The second example is a developing dispute about what constitutes the conduct of business without a license. In March the Department of Financial Services announced a $50 million fine against Met Life and a couple of non-New York life insurance affiliates that had been acquired from AIG for illegally soliciting insurance business in New York without a license. Although the violations cited were ongoing from before the acquisition from AIG, and although AIG is prominently referenced in the consent agreement, AIG was not a party to the agreement. Met Life and its affiliates, on the other hand, not only acknowledged the violations and accepted the substantial fine, they also agreed to cooperate with the DFS in its ongoing investigation and enforcement actions against AIG. The settlement with them appeared to be akin to a plea deal with one perpetrator that agrees to cooperate with the authorities in pursuing another perp.
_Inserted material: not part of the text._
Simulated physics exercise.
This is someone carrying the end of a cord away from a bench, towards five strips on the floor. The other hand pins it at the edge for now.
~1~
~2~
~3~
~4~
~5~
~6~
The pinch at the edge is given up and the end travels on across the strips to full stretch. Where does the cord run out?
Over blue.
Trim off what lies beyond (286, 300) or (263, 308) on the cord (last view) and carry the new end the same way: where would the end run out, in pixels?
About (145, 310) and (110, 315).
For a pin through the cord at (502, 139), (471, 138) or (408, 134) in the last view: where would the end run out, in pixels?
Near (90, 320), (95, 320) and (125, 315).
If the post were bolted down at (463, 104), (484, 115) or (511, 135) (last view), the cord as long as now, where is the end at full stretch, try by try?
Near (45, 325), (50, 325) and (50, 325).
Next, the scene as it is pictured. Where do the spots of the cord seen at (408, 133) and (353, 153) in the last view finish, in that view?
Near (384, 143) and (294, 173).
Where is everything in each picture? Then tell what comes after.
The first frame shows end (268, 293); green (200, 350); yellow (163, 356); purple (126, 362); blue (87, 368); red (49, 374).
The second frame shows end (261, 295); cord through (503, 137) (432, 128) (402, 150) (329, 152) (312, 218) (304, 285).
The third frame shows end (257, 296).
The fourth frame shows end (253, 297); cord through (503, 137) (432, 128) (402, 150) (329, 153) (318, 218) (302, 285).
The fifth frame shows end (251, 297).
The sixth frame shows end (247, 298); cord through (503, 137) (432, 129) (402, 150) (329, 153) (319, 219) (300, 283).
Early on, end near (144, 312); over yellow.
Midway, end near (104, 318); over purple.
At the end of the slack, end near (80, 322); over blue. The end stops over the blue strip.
But then something interesting happened. AIG sued the DFS to stop it from going after AIG under the terms of the consent agreement with Met Life, arguing that the consent agreement exceeds the regulator’s authority and deprives AIG of its due process rights. At first blush this might seem as a simple ploy to avoid the long-arm of the law, but a full reading of the complaint raises some very interesting factual issues regarding the activities the DFS claims constitute the unlicensed business of insurance in New York.
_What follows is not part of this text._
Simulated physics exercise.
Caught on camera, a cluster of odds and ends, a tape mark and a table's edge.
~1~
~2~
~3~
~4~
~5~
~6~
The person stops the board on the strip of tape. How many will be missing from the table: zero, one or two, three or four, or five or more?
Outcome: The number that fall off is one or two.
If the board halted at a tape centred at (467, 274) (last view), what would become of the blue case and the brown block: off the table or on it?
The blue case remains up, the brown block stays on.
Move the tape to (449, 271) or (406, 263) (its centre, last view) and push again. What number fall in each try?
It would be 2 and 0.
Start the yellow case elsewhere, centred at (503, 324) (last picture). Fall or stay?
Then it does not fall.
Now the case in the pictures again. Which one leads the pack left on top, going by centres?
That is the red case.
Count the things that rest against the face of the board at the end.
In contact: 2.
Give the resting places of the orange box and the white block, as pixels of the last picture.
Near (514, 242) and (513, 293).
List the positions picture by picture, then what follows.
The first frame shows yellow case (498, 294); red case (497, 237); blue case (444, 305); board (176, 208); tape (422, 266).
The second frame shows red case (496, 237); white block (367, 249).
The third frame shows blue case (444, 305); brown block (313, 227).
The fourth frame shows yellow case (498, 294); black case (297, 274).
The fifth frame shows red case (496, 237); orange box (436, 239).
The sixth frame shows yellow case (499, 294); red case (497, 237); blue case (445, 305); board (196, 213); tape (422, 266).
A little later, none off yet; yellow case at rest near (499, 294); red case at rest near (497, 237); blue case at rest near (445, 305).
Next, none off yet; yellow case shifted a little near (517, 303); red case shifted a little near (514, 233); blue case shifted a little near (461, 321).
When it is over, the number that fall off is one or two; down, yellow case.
The most interesting allegation raised by AIG is that the alleged illegal activity does not involve New York insureds and therefore should be of no concern to the New York regulators whose purpose is to protect New York residents. AIG admits in its complaint that it conducted marketing and other services for its non-New York affiliate using expertise housed in New York, but that there is nothing improper or illegal about such activities because the affiliate was not covering New York residents. AIG argues that New York exceeded its authority by attempting to regulate a non-New York company that is not insuring New York risks, but also that its actions have created an absurd catch-22 situation: the company is required to be licensed in New York even if it is not insuring New York residents, but cannot obtain a license in New York for the same reason.

After reading the complaint, I went back and re-read the consent agreement. Sure enough, as alleged in AIG’s complaint, there is no reference to any solicitation or underwriting of coverage for New York residents. Additionally, the consent agreement includes no requirement that the Met Life affiliate acquired from AIG obtain a New York license or divest itself of any improperly solicited business. Why not?
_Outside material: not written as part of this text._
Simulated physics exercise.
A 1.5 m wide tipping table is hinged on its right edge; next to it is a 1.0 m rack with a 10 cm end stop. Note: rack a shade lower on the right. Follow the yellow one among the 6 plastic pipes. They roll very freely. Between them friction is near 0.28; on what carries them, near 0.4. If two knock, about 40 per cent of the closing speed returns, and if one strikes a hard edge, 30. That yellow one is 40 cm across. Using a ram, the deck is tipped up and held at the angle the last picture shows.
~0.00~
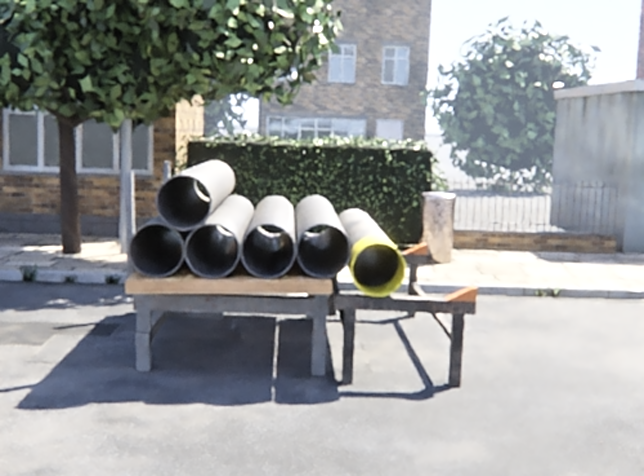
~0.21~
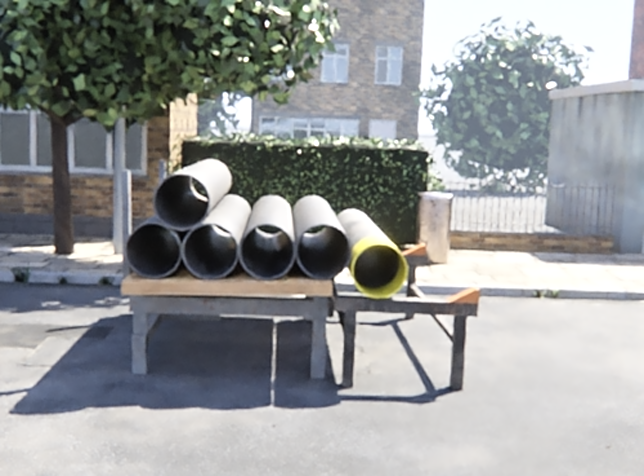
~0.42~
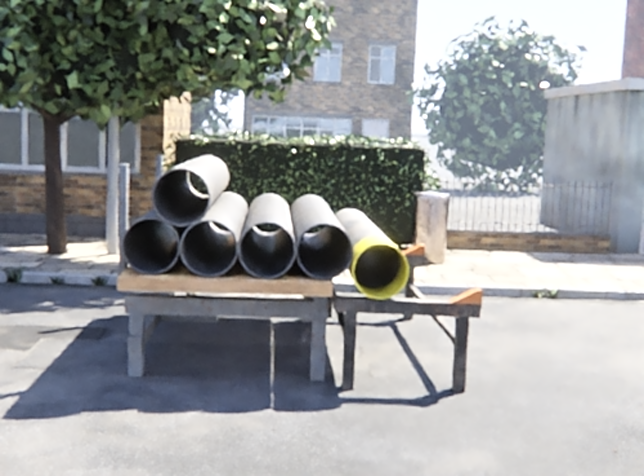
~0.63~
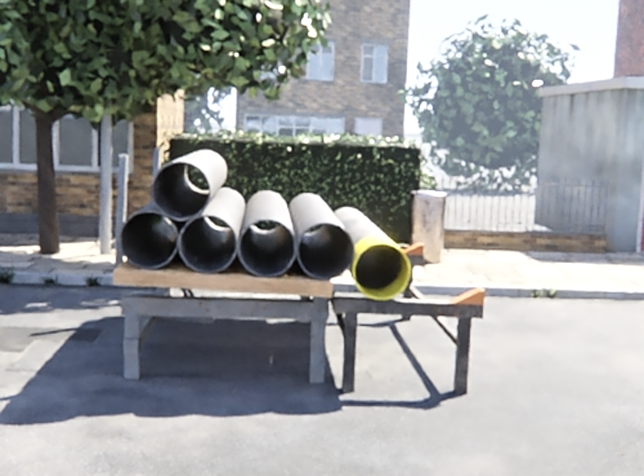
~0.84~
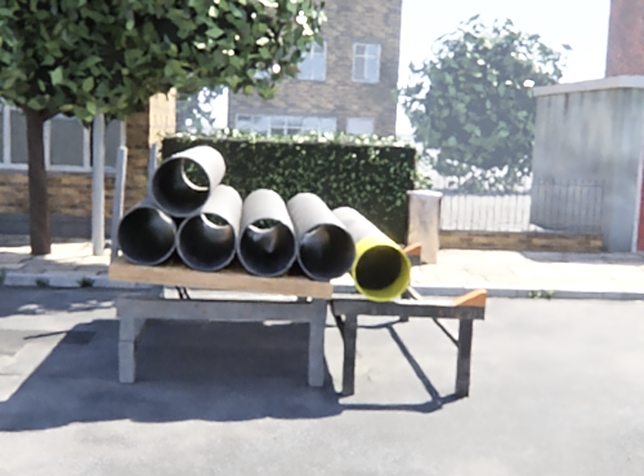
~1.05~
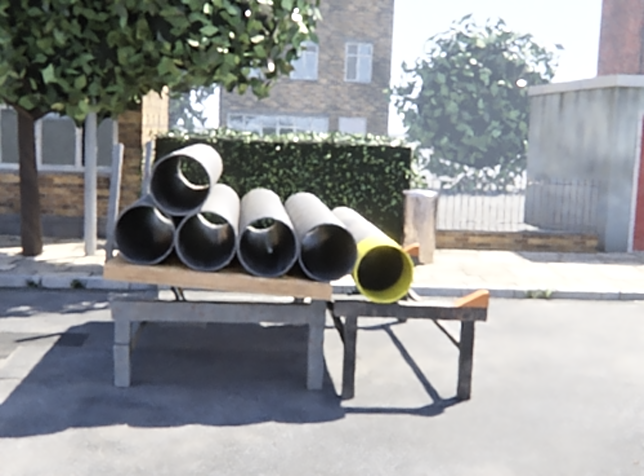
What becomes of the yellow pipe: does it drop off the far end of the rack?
It stays on the rack.
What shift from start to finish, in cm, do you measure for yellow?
Result - yellow: 50.
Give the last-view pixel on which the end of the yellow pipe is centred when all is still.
You'll find it at roughly (465, 271) in the final picture.
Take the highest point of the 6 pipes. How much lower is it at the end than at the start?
About 0 cm lower.
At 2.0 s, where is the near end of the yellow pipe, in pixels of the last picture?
Its near end sits close to (410, 275).
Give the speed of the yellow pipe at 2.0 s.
Estimate: Some 0.4 m/s.
By 2.0 s, yellow is on the rack, 55 cm from the rack's far end, rolling right; 0 lost over the end.
Finally (3.2 s), yellow is on the rack, 20 cm from the rack's far end; 0 lost over the end.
The DFS has refused to respond to the AIG complaint (the old “we do not comment on pending litigation” mantra) although clarification would be helpful to understand the basis for its enforcement action. It would be very helpful to know, for instance, why New York regulators object to a non-licensee using personnel and expertise located here in New York so long as it was not interfering with the rules for insuring New York residents. What is the benefit to the State by chasing these jobs out of state? Is this another example of the short term, enforcement-centric mind set of the current New York regulators being blind to and interfering with the economic interests of the industry and the State?

The AIG lawsuit may or may not help answer these questions, but without it the questions may never have even been asked and the motives never questioned.